DECATUR, Ind. — Following up the success of the stepped-hull 400 Super Sport, Thunderbird Products, manufacturer of Formula boats, has added another stepped model to its Super Sport line for 2001. Called the Super Sport 370, the 37'10"-long, 10'6"-wide model rides on a two-step FAS3Tech bottom. With a pair of 415-horsepower MerCruiser 502 Magnum engines under the hatch, top speed for the 14,400-pound boat is approximately 57 mph.

Formula introduced its FAS3Tech bottom on its 412, 382, 312 and 271 offshore performance boats in mid-1996. The multi-plane running surface reportedly resulted in speed gains of more than 10 percent across the product line.
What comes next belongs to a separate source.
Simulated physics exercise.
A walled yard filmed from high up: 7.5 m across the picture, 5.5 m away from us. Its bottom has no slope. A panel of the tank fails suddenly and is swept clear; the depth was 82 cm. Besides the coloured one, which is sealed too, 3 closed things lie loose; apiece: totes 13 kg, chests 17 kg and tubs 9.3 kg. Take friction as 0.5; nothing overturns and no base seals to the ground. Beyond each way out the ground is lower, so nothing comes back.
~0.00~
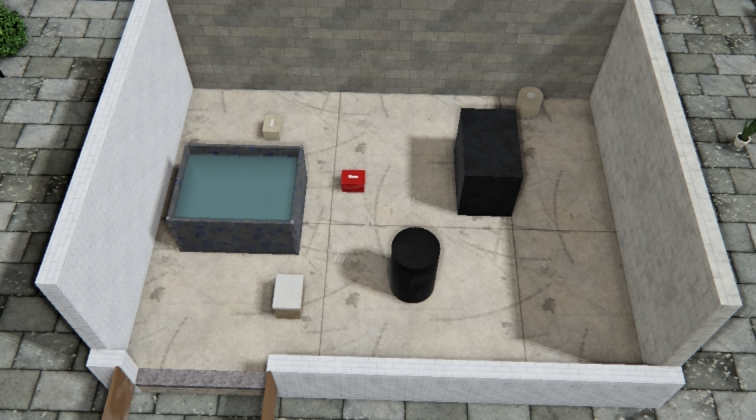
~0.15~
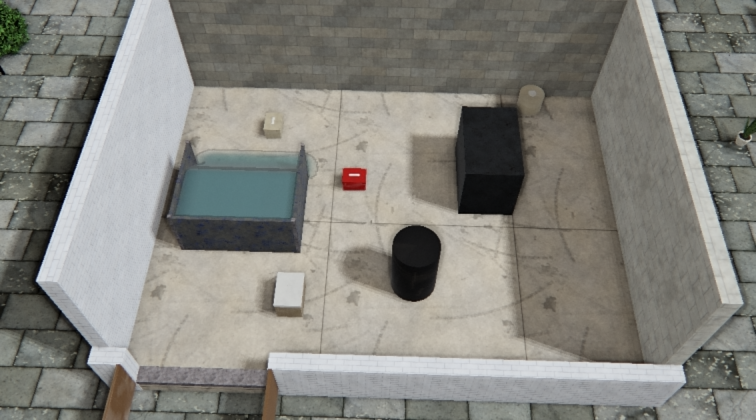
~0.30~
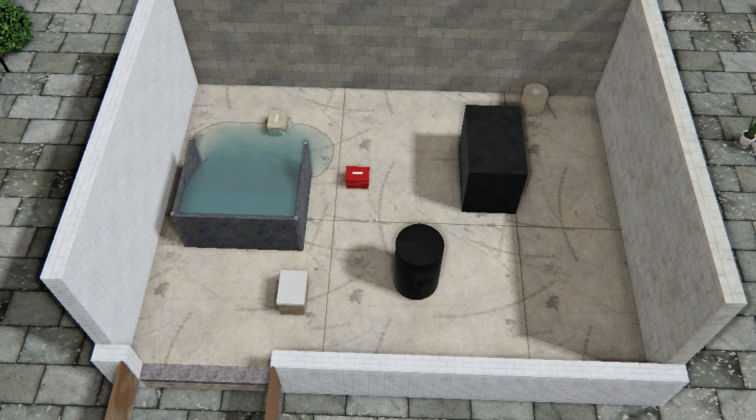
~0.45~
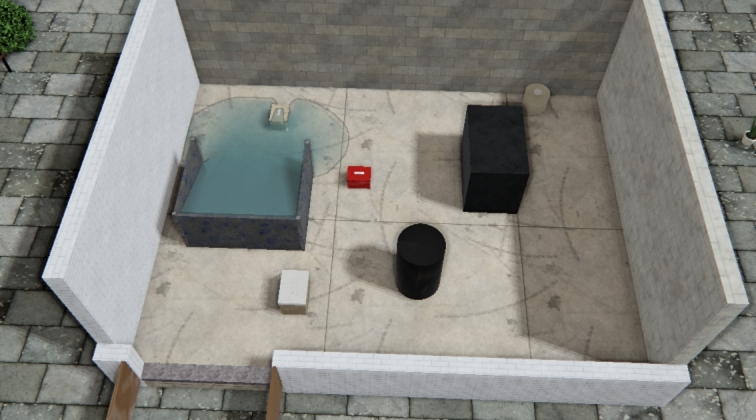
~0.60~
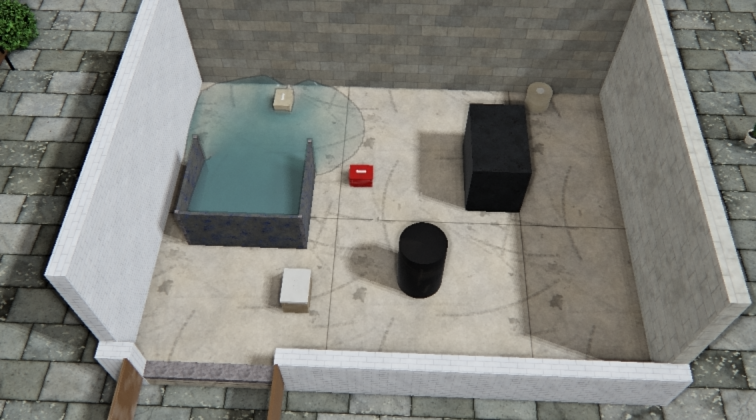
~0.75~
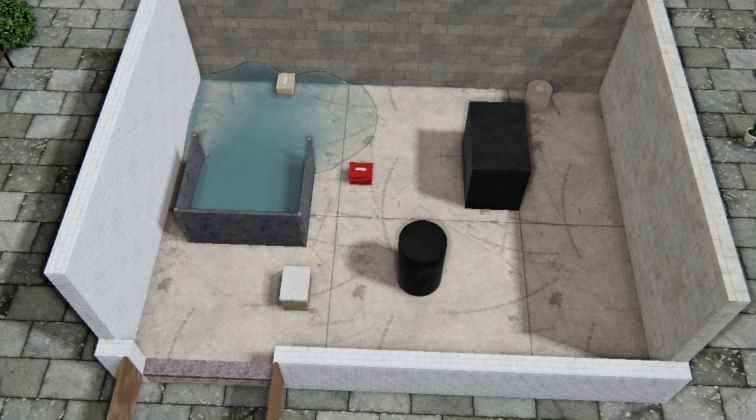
A dark grey tank of blue-green water stands at the left of a pale-walled yard, seen from high above. A small red box sits near the middle, pale boxes behind and in front of the tank, a black cylinder and large black block rightward, and a beige drum behind. The tank's back panel gives way, water spreads rearward, and the rear pale box slides toward the back wall as the view drifts slightly.
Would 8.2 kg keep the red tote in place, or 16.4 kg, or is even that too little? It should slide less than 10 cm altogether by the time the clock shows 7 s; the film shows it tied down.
I expect that only the larger load is enough.
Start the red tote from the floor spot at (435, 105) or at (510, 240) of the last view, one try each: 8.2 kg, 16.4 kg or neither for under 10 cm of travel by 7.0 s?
In that order: Neither holds; either load holds.
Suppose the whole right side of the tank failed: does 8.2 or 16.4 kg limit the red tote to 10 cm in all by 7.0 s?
In that case neither load is enough.
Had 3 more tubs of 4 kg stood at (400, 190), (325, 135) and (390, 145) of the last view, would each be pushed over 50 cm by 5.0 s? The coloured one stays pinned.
In that order: Over, past it, over.
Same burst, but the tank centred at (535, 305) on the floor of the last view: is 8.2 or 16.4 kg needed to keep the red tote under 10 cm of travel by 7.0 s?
Then neither load is enough.
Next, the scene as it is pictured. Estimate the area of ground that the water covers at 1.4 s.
Roughly 10.5 m2.
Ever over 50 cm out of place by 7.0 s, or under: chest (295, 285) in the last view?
It is short of it.
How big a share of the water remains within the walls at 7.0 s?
About 94 per cent.
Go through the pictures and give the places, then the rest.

Subsequent FAS3Tech models were equipped with Formula's structural grid system, a fiberglass replacement for conventional wooden stringer systems.
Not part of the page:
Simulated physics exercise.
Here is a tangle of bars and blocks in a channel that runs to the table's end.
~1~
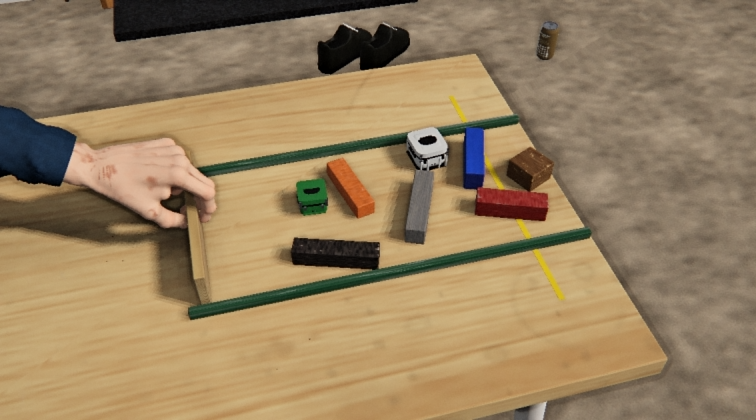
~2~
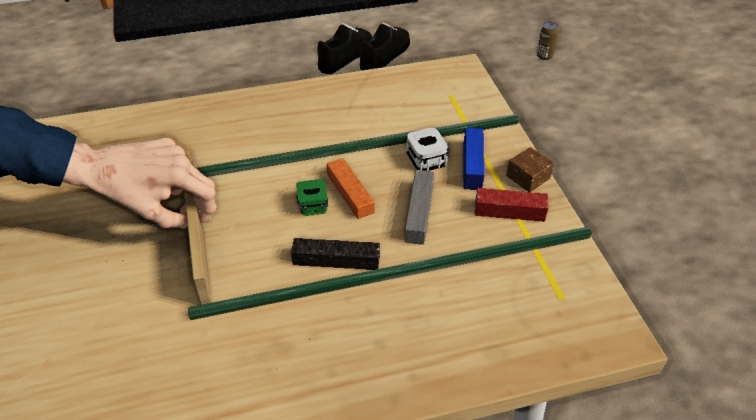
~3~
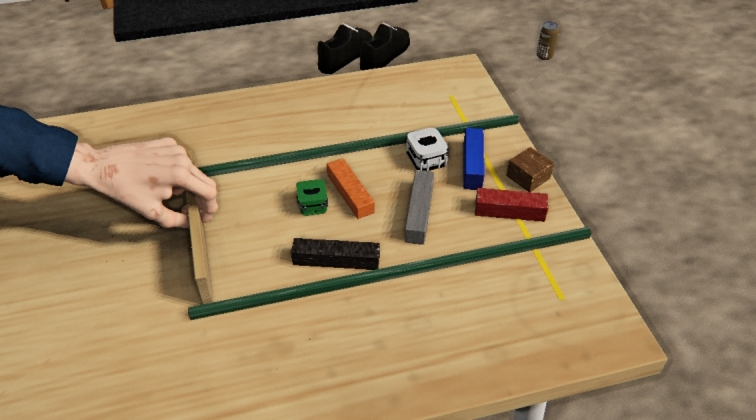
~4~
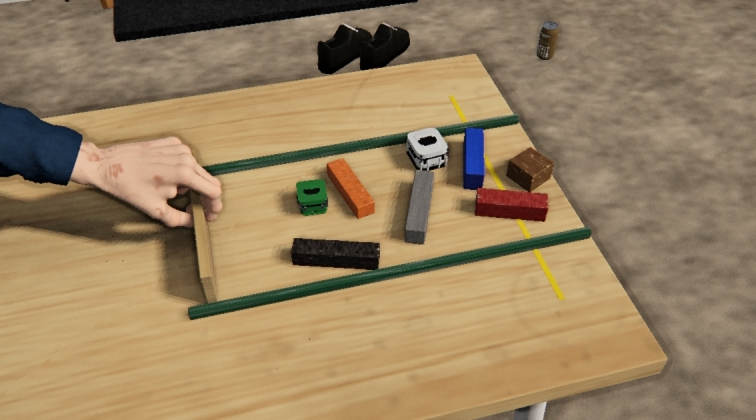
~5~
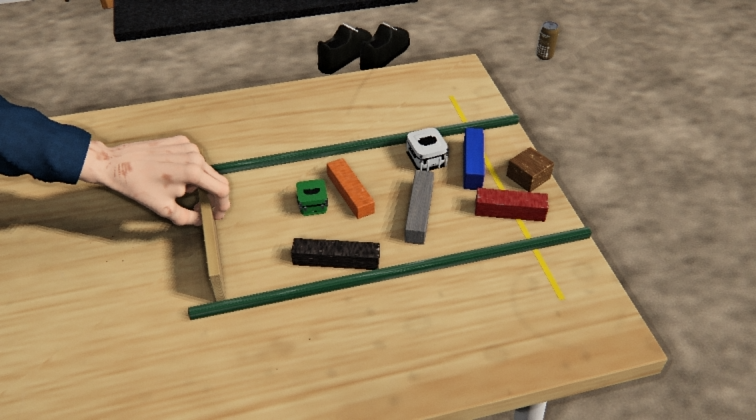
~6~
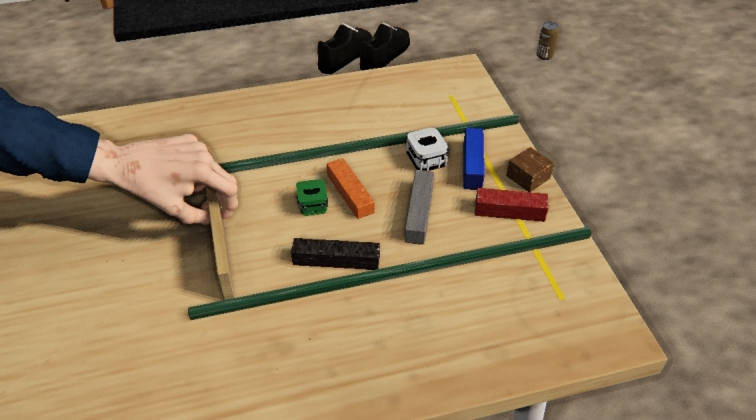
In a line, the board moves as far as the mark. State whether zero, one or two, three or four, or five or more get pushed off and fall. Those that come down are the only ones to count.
Result: Three or four pushed off and fallen.
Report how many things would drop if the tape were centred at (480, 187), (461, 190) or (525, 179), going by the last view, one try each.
Respectively 3, 1 and 7.
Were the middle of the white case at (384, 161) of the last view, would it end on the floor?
I reckon the white case drops away.
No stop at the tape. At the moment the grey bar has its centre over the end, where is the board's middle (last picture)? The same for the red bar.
Around (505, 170) first and around (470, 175) second.
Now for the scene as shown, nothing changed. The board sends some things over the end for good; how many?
Total count: 4.
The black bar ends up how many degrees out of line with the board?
It is near 65° out of line.
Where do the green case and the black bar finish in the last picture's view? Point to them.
Same order as the question: First (505, 162), second (562, 214).
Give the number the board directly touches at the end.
2.
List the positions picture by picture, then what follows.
The first picture shows brown block (530, 169); red bar (511, 205); blue stick (474, 158); board (195, 224); tape (499, 183).
The second picture shows red bar (511, 205); orange bar (350, 188).
The third picture shows blue stick (474, 158); green case (312, 199).
The fourth picture shows brown block (530, 169); black bar (336, 254).
The fifth picture shows red bar (511, 205); white case (427, 150).
The sixth picture shows brown block (530, 169); red bar (511, 205); blue stick (474, 158); board (217, 220); tape (499, 183).
A little later, none off yet; brown block at rest near (530, 169); red bar at rest near (511, 205); blue stick at rest near (474, 158).
When it is over, the number that fall off is three or four; down, white case, blue stick, red bar and brown block.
According to John Adams, Formula's designer, it was overall stability of the hull that convinced company president Scott Porter and others at Formula to try it on the Super Sport 400. The model took more than three years to develop and, said Adams, has been a strong seller.

"When FAS3Tech first came out, it was a design feature of offshore boats," Adams explained. "The pitch and roll stability were there, but all people talked about was the added speed.
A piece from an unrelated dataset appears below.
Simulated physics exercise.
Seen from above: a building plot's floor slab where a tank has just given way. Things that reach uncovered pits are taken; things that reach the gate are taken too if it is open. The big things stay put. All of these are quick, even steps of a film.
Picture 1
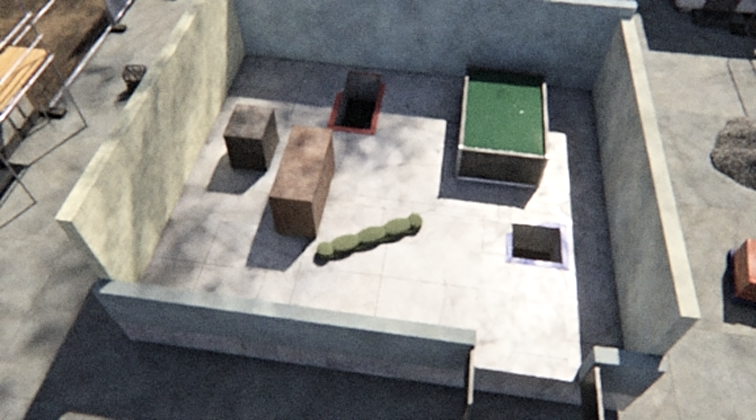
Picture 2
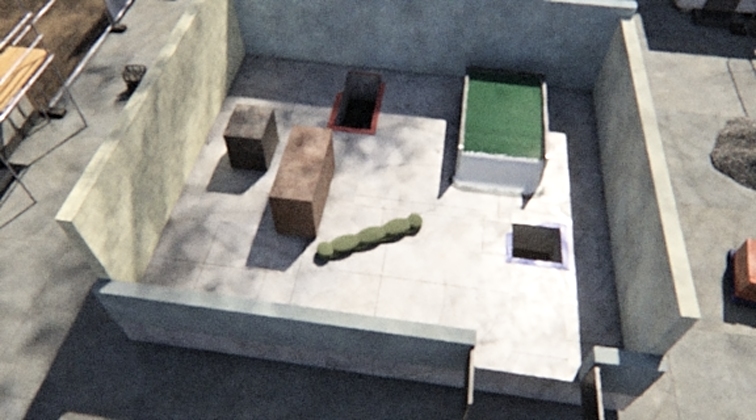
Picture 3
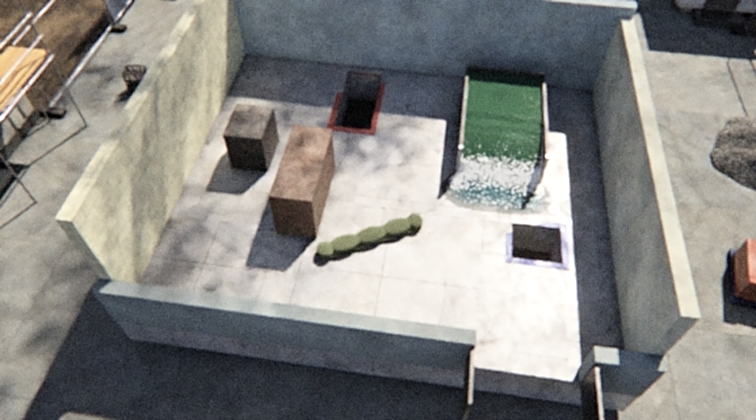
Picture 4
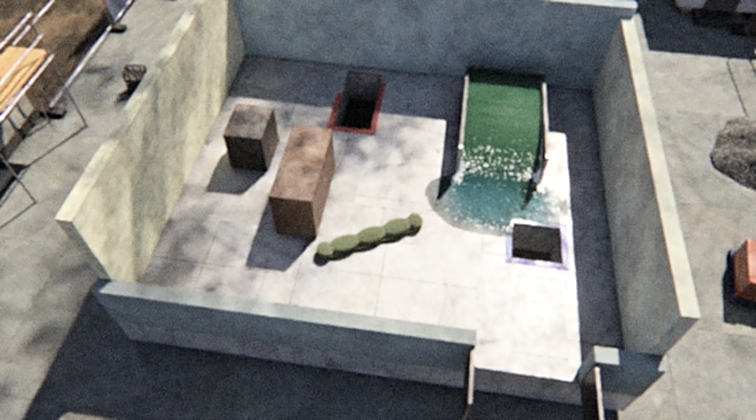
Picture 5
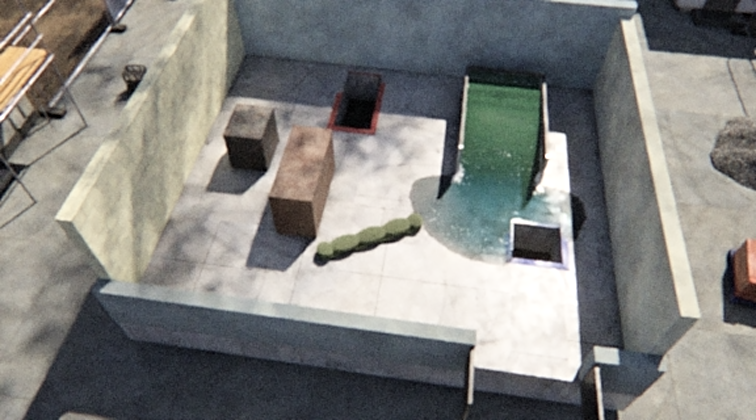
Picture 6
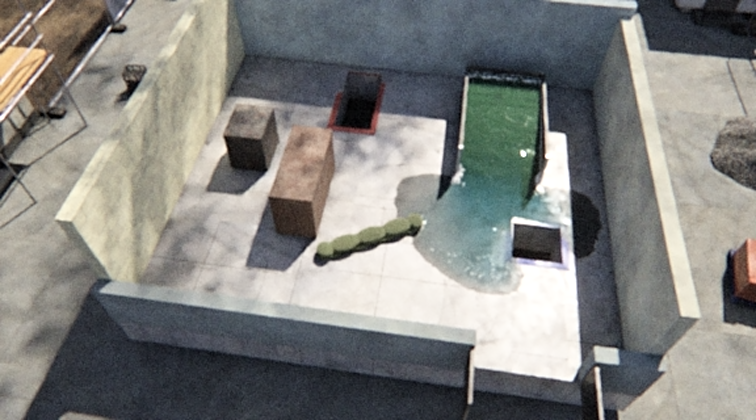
Water pours from the green tank and spreads across the pale slab around a square pit.
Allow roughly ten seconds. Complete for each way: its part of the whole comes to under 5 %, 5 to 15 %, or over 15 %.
The gate's part comes to over 15 %; the blue pit's part comes to over 15 %; the red pit's part comes to under 5 %.
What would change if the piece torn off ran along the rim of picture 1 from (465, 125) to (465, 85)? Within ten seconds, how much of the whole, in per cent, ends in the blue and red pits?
The blue pit takes 0 per cent and the red pit 50 per cent.
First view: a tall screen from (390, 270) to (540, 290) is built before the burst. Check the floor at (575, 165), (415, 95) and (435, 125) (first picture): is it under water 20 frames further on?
Listed order - dry, dry, dry.
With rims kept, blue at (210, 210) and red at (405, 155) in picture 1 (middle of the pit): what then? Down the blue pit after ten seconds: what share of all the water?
The blue pit takes 10 per cent.
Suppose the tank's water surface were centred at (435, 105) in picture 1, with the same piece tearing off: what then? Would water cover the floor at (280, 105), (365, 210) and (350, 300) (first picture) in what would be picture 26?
Well, first one stays dry, second one got wet, third one got wet.
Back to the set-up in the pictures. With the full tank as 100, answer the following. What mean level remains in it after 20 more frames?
By my count, 18 per cent.
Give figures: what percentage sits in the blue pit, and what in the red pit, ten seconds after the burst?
Close to 36 per cent, and close to 0 per cent.
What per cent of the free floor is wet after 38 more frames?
Roughly 50 %.
A moment on, water covers 25 % of the floor; the gate 1 %, the blue pit 10 %, the red pit 0 %.
Next, water covers 30 % of the floor; the gate 5 %, the blue pit 19 %, the red pit 0 %.
Then, water covers 40 % of the floor; the gate 12 %, the blue pit 27 %, the red pit 0 %.
Later, water covers 50 % of the floor; the gate 19 %, the blue pit 33 %, the red pit 0 %.
In the end, water covers 65 % of the floor; the gate 24 %, the blue pit 37 %, the red pit 0 %.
"What was neat about the Super Sport 400 was that people — the owners — who talked about them, were focused on the stability, on how well the boat behaved. Yes, the 400 is a quick, fast platform, but it's also an extremely stable platform. That's really what FAS3Tech was all about from the beginning, but we never heard that, at least as much, from the offshore guys."

Adams said he sees the 370 Super Sport as a "rung in the ladder" for owners of the Sun Sport 330 who want to step up to larger model, but are not able to afford the largest model. Like the 400, the 370 has a fiberglass structural grid stringer system.

"All Super Sports will have the grid system and FAS3Tech," said Adams. "Any boat we feel is going to run 60 to 65 mph will have those two elements."

Asked what the size limits of the Super Sport line might be, Adams responded, "A 46- or even 48-footer might be possible. Obviously, there is a point where the demand for what is mostly used as a large day boat will fall off. But with the 370, we think we're creating a larger base for people to step up to the 400, and if there are 500 people out there who own 400s and are screaming for something more, why wouldn't we go for it?"

Production of the 370 Super Sport is scheduled to begin this fall. Models should be available in early to middle 2001.